While the story of "Chaco" comes from a real event - a territory war between Bolivia and Paraguay in the early 1930's - it's hard to figure
out if the scenario presented had in fact happened. It's slightly interesting the way the film is composed with its long take sequences and some
solid acting but it's a hardly engaging experience and sometimes it's so lost that it's a mystery as to why this story needed to be told.
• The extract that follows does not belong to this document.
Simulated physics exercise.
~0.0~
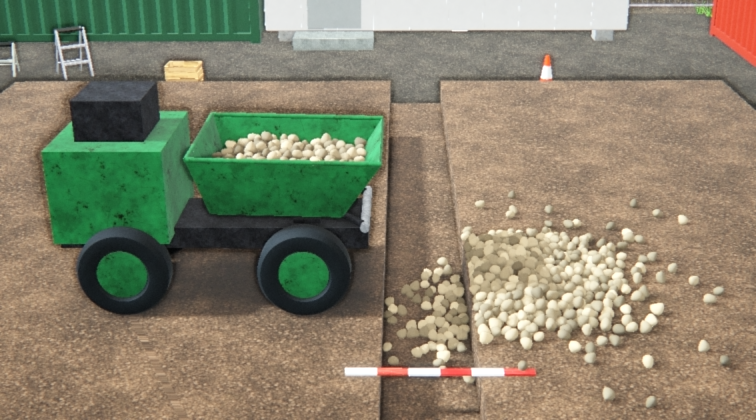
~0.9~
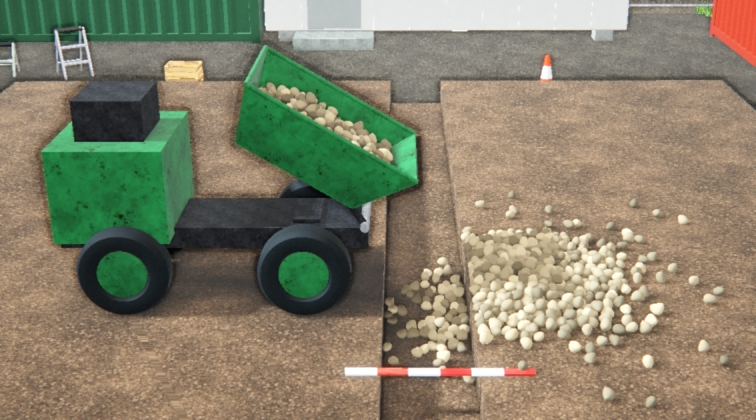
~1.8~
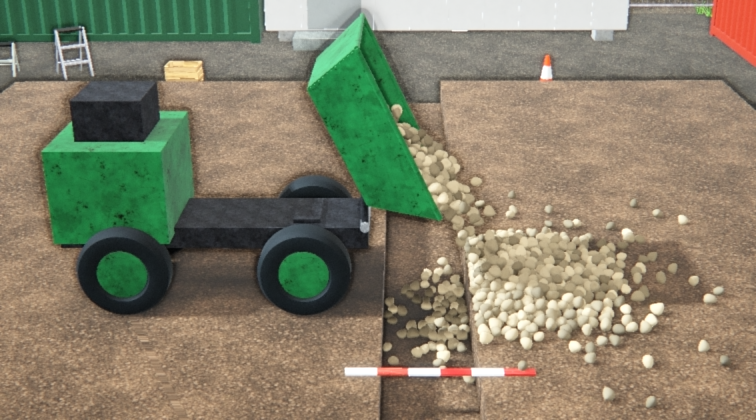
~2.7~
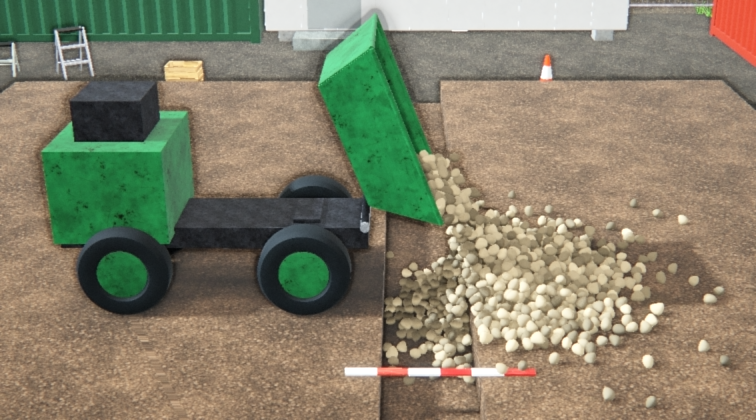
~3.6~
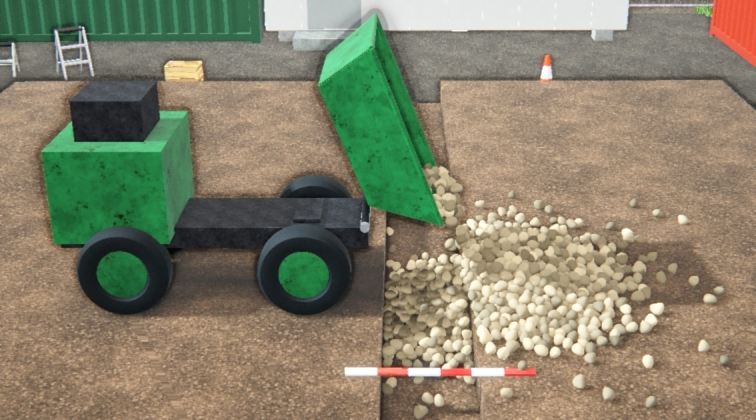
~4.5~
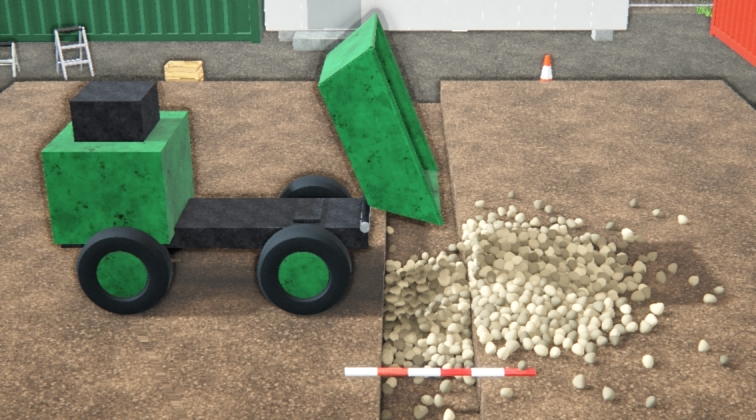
On a dirt yard, a green dump truck tipping its skip and pouring pale stones into a trench and onto the heap beyond.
Diego Mondaca's slow burn film presents a group of Bolivian indigenous soldiers under the
command of a German captain (Fabián Arenillas) who try to find the enemy (the Paraguyans) while crossing a wild environment of tropic forests and
some deserts. Far away from the typical war movie, the war we see in the picture is within the platoon itself since they fight against themselves
as each dire scenario happens with them either dealing with food rationing, lack of water or just hierarchy problems, and the enemy they were
supposed to be fighting never appears.
Though the film is a quite simplistic experience, the viewer gets lost just as much as the soldiers as to why certain things happen with
those men. Where's the actual place they are going? Why they never address such issue, they just keep moving forward on and on without a map and
it feels like they're walking on circles because they never find anything, except some natives, some barracks. Why the German commander makes
tricks to deceive a soldier and consider him a deserter just so he can face severe punishment? Is this German commander foreseeing that the war is
lost - since he already comes from a lost war, the WWI - and he just keeps wasting everybody's time and forces just to make everybody mad and start
killing each other? "Chaco" throws so many questions without resolutions or meaning, and that can be an exhausting thing to do with an audience.
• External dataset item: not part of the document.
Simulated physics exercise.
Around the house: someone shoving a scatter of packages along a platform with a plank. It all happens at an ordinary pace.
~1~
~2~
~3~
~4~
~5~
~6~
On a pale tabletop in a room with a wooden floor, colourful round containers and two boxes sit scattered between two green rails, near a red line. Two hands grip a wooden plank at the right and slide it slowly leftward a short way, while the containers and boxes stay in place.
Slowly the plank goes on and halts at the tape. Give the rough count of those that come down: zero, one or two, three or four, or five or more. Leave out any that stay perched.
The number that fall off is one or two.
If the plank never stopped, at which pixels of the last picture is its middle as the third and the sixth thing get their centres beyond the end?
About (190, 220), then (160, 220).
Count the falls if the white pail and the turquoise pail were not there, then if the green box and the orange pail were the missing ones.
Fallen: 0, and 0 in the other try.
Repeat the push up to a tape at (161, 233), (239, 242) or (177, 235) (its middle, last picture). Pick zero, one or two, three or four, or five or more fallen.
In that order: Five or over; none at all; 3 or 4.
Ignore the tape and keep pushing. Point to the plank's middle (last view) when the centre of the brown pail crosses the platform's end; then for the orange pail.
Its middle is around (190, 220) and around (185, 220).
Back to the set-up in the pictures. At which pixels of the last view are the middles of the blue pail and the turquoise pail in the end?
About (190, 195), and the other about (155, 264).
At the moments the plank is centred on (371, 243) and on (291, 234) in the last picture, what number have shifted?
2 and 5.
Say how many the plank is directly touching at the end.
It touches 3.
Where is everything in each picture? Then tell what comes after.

And another thing: the movie never provides a context for the war and the military men never address the issue, neither have a stance if they
are favorable to the conflict or they're angry to be there for no reason. In fact, the war happened because 1) Bolivia wanted to extend their
territory to reach the ocean (and they already had lost a similar cause when fighting against Chile); and 2) it came a rumor that oil was found
at Chaco, so there were riches to be found. But even knowing those facts after seeing the movie it doesn't add up much to a story thrown to the wind
with almost no purpose.
It wasn't a total loss since there were some special moments and in the end I had the chance to see an unfamiliar cinema to me, the one made
in Bolivia. I might need to find something else later on to find some greatness in their cinema. This movie here was quite weak and emotionless. 5/10.